Um boa composição dispensa artifícios. Não necessita que quem a ouve seja músico, crítico ou entendido. Toca a sensibilidade e prende totalmente a atenção. O “Toque de Classe” da última quarta-feira fez uma salada exótica que, vista no papel, teria tudo para não funcionar.

Imagine o leitor um programa em que apareçam, juntos, a “Serenata”, de Franz Schubert; a canção “Quem sabe”, de Carlos Gomes, “Mambo Jambo” e “Rapsody in Blue”, apenas para citar alguns. Parece um cardápio, no mínimo, incompatível, não é mesmo? É como comer macarronada com feijoada e pizza, tudo ao mesmo tempo, acompanhados de uma pinguinha com fatias de melancia. Parece (e no caso das comidas, é) algo sumamente indigesto.

Entretanto, para minha surpresa (e, certamente, de muitos telespectadores que comentaram esse programa comigo) foi isso o que o apresentador Arthur Moreira Lima levou ao ar e, o que é mais surpreendente, com um resultado extremamente gostoso. A seleção musical conseguiu prender a atenção sem que no cenário houvesse luzes estroboscópicas ou coisas semelhantes, mulheres desnudas fazendo ginástica ou aquela famosa fumacinha, tão usada nas gravações de clipes. O cenário, embora equilibrado e de bom-gosto, era despojado, o que confirma que o cenógrafo e figurinista da Manchete, Arlindo Rodrigues, é, mesmo, um gênio.

O segredo do “Um Toque de Classe” esteve em três pontos, nesse programa específico (como, ademais, em vários outros que assisti nas semanas anteriores): na apresentação competente desse que é um dos maiores e mais consagrados pianistas brasileiros de todos os tempos que, além de tudo, é um homem extremamente culto; na qualidade das músicas, com linhas melódicas de raríssima sensibilidade e, principalmente, nos intérpretes.

Se alguém comentasse comigo que Ney Matogrosso havia incorporado a canção de Carlos Gomes, “Quem sabe”, ao seu repertório, minha reação inicial, certamente, seria de choque. Iria achar incompatível. Todavia, ouvindo a composição na voz desse intérprete surpreendente, o resultado foi devastador.
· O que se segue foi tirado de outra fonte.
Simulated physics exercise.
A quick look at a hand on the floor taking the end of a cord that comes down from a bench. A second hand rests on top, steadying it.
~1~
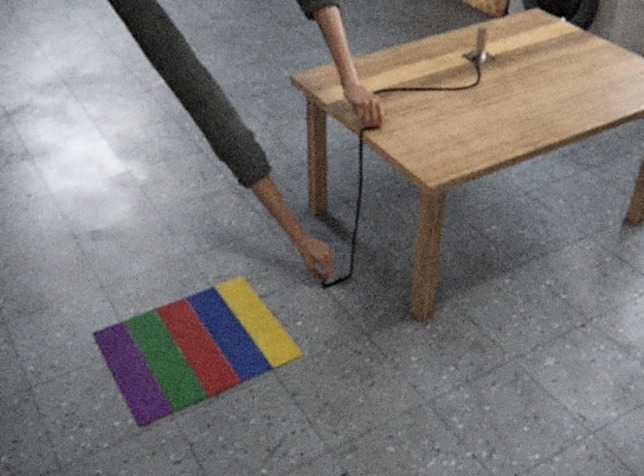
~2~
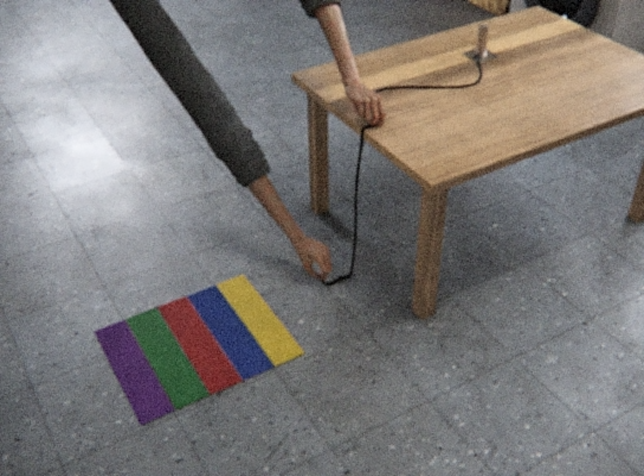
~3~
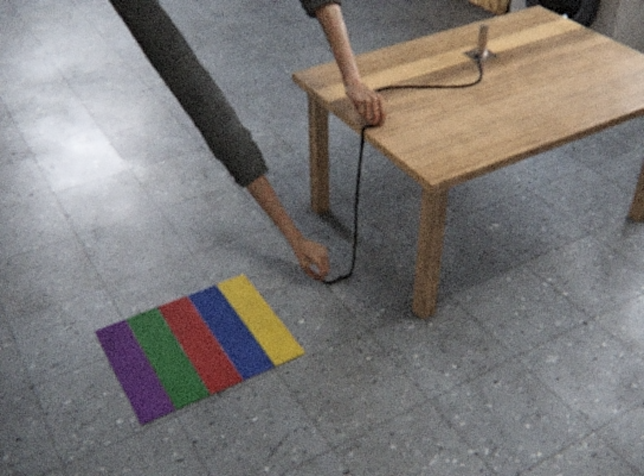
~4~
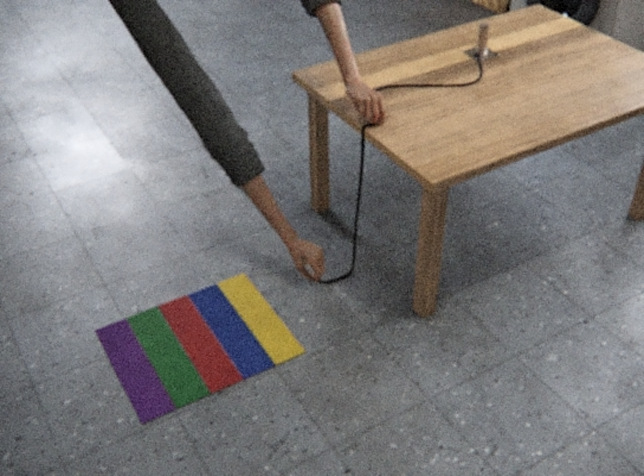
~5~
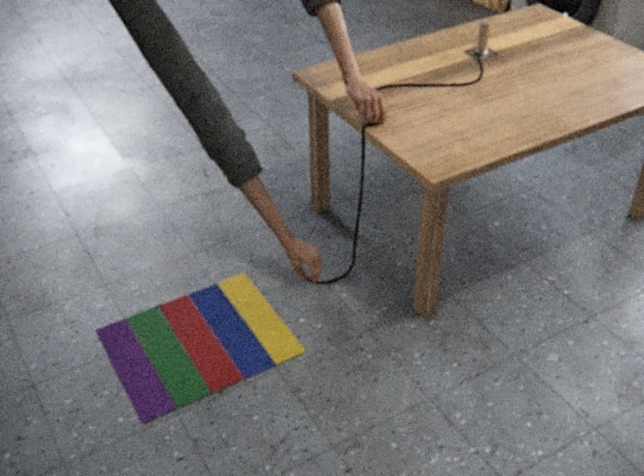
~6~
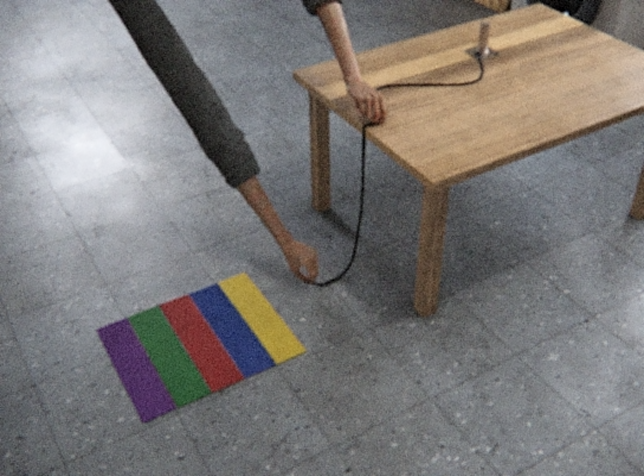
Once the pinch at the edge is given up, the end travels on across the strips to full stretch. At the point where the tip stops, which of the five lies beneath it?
The green strip lies beneath it.
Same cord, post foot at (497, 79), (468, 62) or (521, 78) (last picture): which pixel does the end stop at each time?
(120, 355), (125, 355) and (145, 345).
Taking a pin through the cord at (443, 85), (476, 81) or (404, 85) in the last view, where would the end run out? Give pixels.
Taking the tries in turn: (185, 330), (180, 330) and (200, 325).
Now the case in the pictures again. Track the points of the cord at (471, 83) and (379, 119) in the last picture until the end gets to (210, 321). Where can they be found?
Roughly (438, 78) for one and roughly (344, 157) for the other.
A little later, end near (210, 321); over red.
Next, end near (176, 334); over green.
When it is tight, end near (156, 342); over green. It gets as far as the green strip.
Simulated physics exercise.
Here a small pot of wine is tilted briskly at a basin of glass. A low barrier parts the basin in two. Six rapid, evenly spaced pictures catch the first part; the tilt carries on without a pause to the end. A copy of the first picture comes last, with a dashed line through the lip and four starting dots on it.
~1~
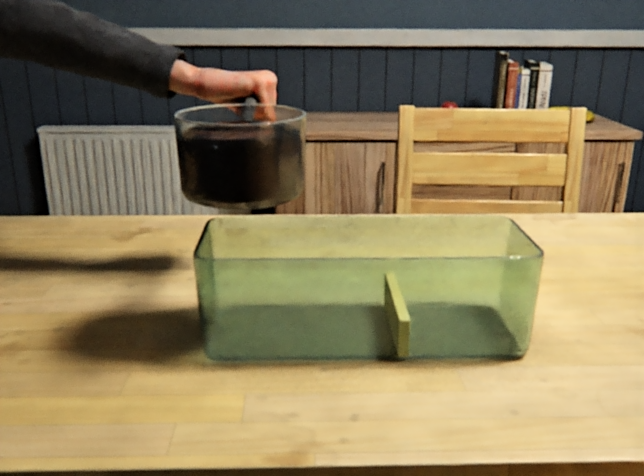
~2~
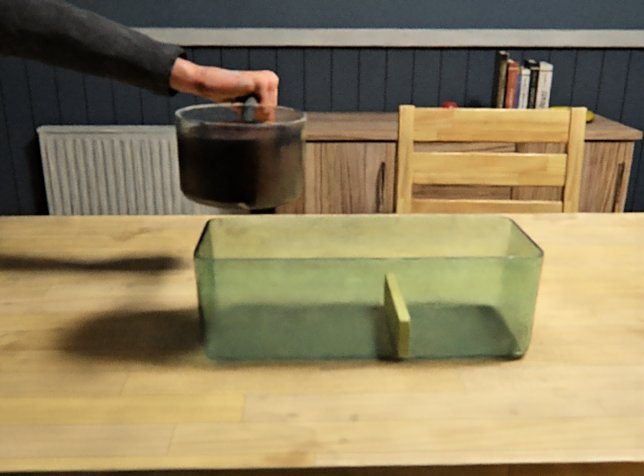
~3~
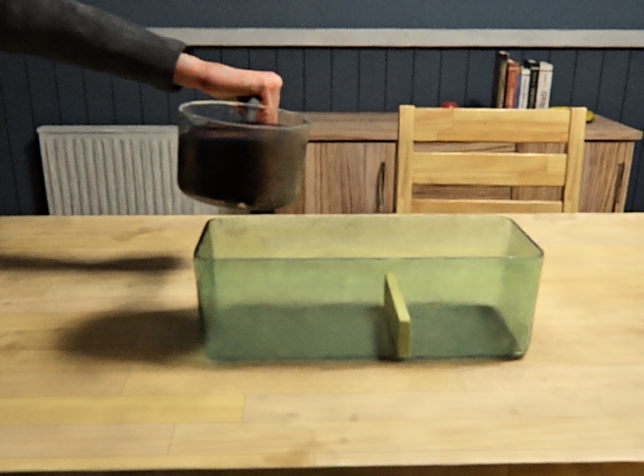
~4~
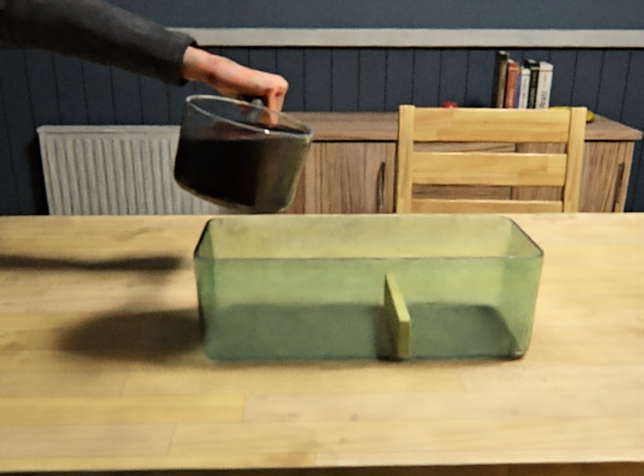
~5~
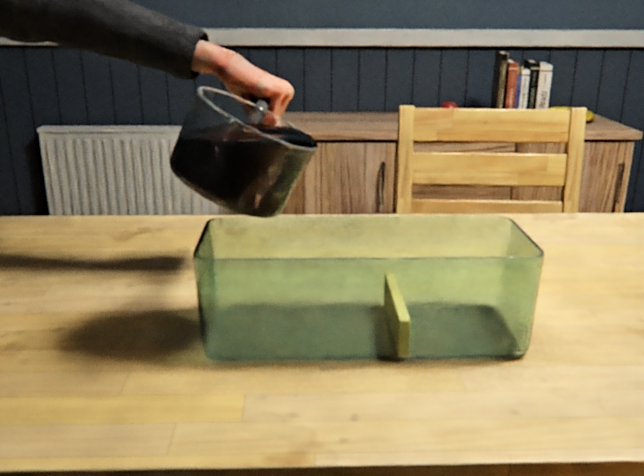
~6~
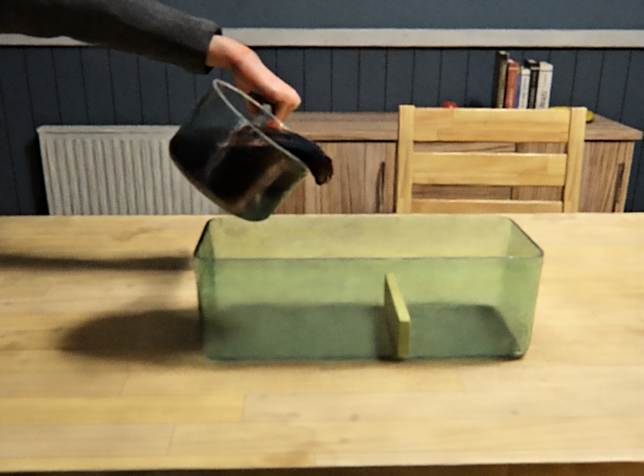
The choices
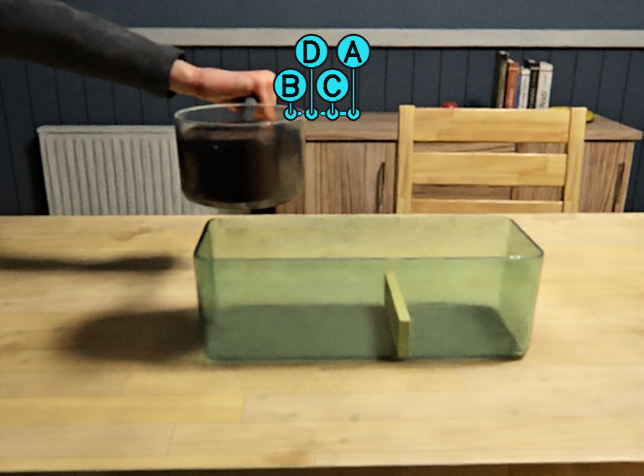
A hand in a dark sleeve reaches in from the upper left, holding a clear pot of dark wine above the left part of a long greenish glass basin with a low yellowish barrier inside. The fixed, slightly raised view faces a pale wooden table, with a radiator, cabinet, books and wooden chair against dark panelling behind. The hand tilts the pot steadily rightward, and dark liquid slides over its lip.
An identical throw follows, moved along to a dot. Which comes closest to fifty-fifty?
Dot A.
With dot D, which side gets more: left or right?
The left side.
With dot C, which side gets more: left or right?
More ends on the left.
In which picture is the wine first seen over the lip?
Picture 5.
In cyan, A at (353, 113); B at (290, 113); C at (332, 113); D at (311, 113).
With A, about 48 % ends left of the wall and 51 % right of it.
With B, about 89 % ends left of the wall and 10 % right of it.
With C, about 75 % ends left of the wall and 24 % right of it.
With D, about 92 % ends left of the wall and 6 % right of it.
O casamento foi para lá de perfeito. A plangência e o toque de tristeza que o compositor, certamente, quis dar apareceu ao natural, de corpo inteiro.
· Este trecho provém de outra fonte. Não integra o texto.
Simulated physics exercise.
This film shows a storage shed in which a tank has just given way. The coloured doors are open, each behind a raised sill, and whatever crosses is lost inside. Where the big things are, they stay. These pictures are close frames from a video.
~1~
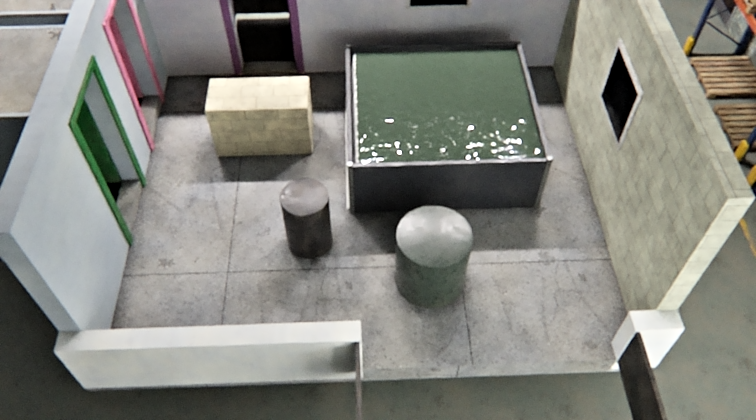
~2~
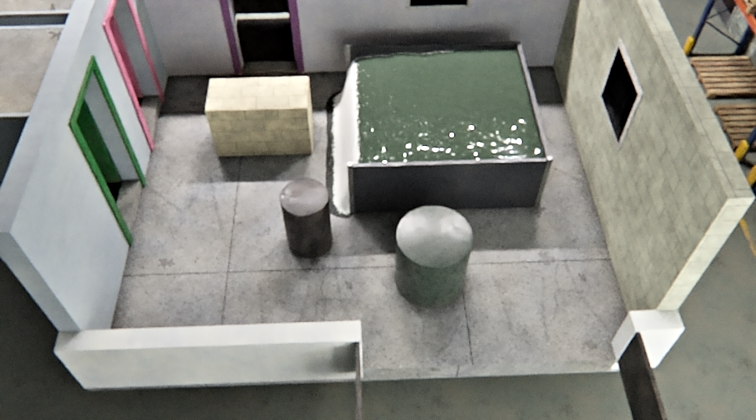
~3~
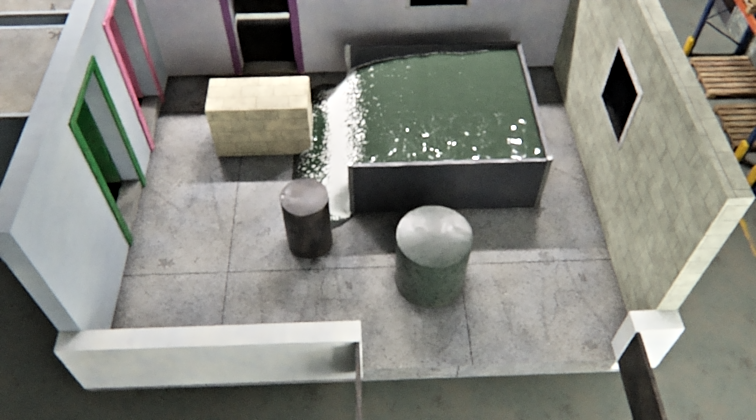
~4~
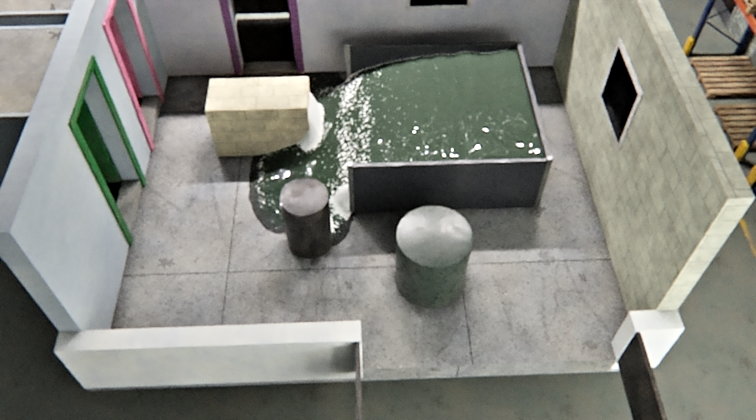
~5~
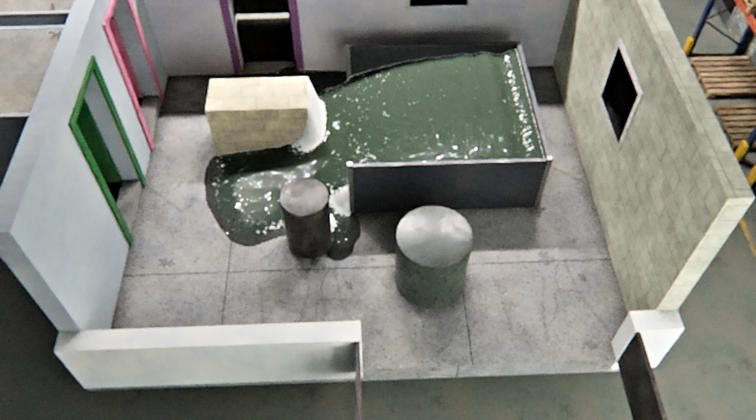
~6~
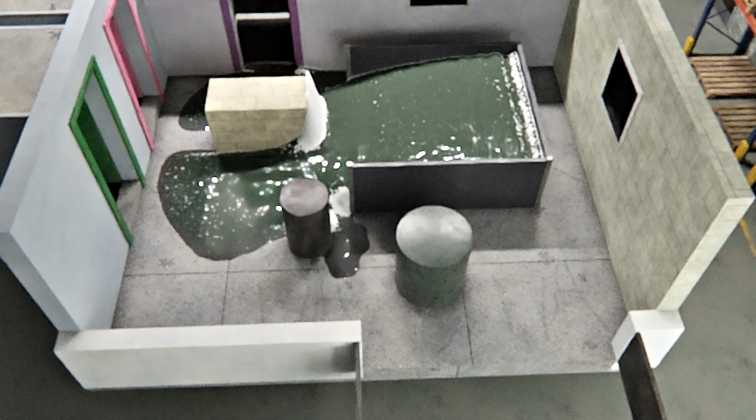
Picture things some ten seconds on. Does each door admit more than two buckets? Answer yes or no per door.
Answers: The pink door: Yes; the purple door: Yes; the green door: Yes.
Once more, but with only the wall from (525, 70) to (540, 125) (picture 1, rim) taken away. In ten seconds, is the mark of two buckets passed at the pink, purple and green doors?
Pink door: Above, purple door: Above, green door: Below.
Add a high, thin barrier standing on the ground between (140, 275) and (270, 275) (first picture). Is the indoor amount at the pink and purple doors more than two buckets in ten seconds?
Result - the pink door tops the threshold, and the purple door tops the threshold.
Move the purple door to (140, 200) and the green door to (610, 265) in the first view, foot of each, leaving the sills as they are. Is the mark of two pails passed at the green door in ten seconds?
Note: Green door lets in too little.
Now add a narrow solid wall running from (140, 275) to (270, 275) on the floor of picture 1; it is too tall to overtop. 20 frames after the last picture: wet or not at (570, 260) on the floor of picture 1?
That spot is spared.
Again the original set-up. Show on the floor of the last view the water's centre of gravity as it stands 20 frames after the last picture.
Near (307, 181).
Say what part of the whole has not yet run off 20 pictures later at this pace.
About 84 per cent.
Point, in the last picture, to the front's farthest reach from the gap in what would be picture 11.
Point: (111, 332) in the last picture's pixels.
A moment on, water covers 45 % of the floor; the pink door under two buckets in, the purple door over two buckets in, the green door over two buckets in.
Next, water covers 60 % of the floor; the pink door over two buckets in, the purple door far over two buckets in, the green door far over two buckets in.
Then, water covers 75 % of the floor; the pink door far over two buckets in, the purple door far over two buckets in, the green door far over two buckets in.
Later, water covers 100 % of the floor; the pink door far over two buckets in, the purple door far over two buckets in, the green door far over two buckets in.
In the end, water covers 100 % of the floor; the pink door far over two buckets in, the purple door far over two buckets in, the green door far over two buckets in.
Outro malabarismo musical de impacto foi a apresentação do clássico da música norte-americana, “Rapsody in Blue”, na execução da Orquestra Tabajara, mas em ritmo de samba. E isso sem que a música perdesse nada da sua qualidade. Pelo contrário, ganhou a alegria que o nosso povo reflete em tudo o que faz e que está presente, também, é claro, em nossas manifestações musicais.

O maestro Severino Araújo, nos seus 68 anos de idade, foi outra surpresa. Parece um jovem, com menos de 30 anos. Ainda mais quando a sua orquestra, que tem meio século de existência e é a mais antiga em atividade no Brasil, ataca um mambo, ritmo que a caracterizou.

Por tudo isso, coloco, prazerosamente, minha mão no fogo e recomendo ao leitor, que ainda não tenha assistido “Um Toque de Classe”, que se ligue, na próxima quarta-feira, às 22h20, na Rede Manchete, para conferir tudo o que eu disse desse programa.

Aliás, das emissoras comerciais, a caçula é a única que vem revelando preocupação sadia em fazer uma programação voltada para todos os públicos e todos os gostos. E quando apresenta um programa tipo Classe A, tem sensibilidade suficiente para trazer o telespectador a esse nível e não se nivela por baixo para conquistar pontos de audiência no Ibope. Demonstra, sobretudo, o que este crítico vem cobrando, há anos, dos programadores de TV: criatividade.


(Comentário publicado na página 10, Variedades, do Correio Popular, em 5 de abril de 1986).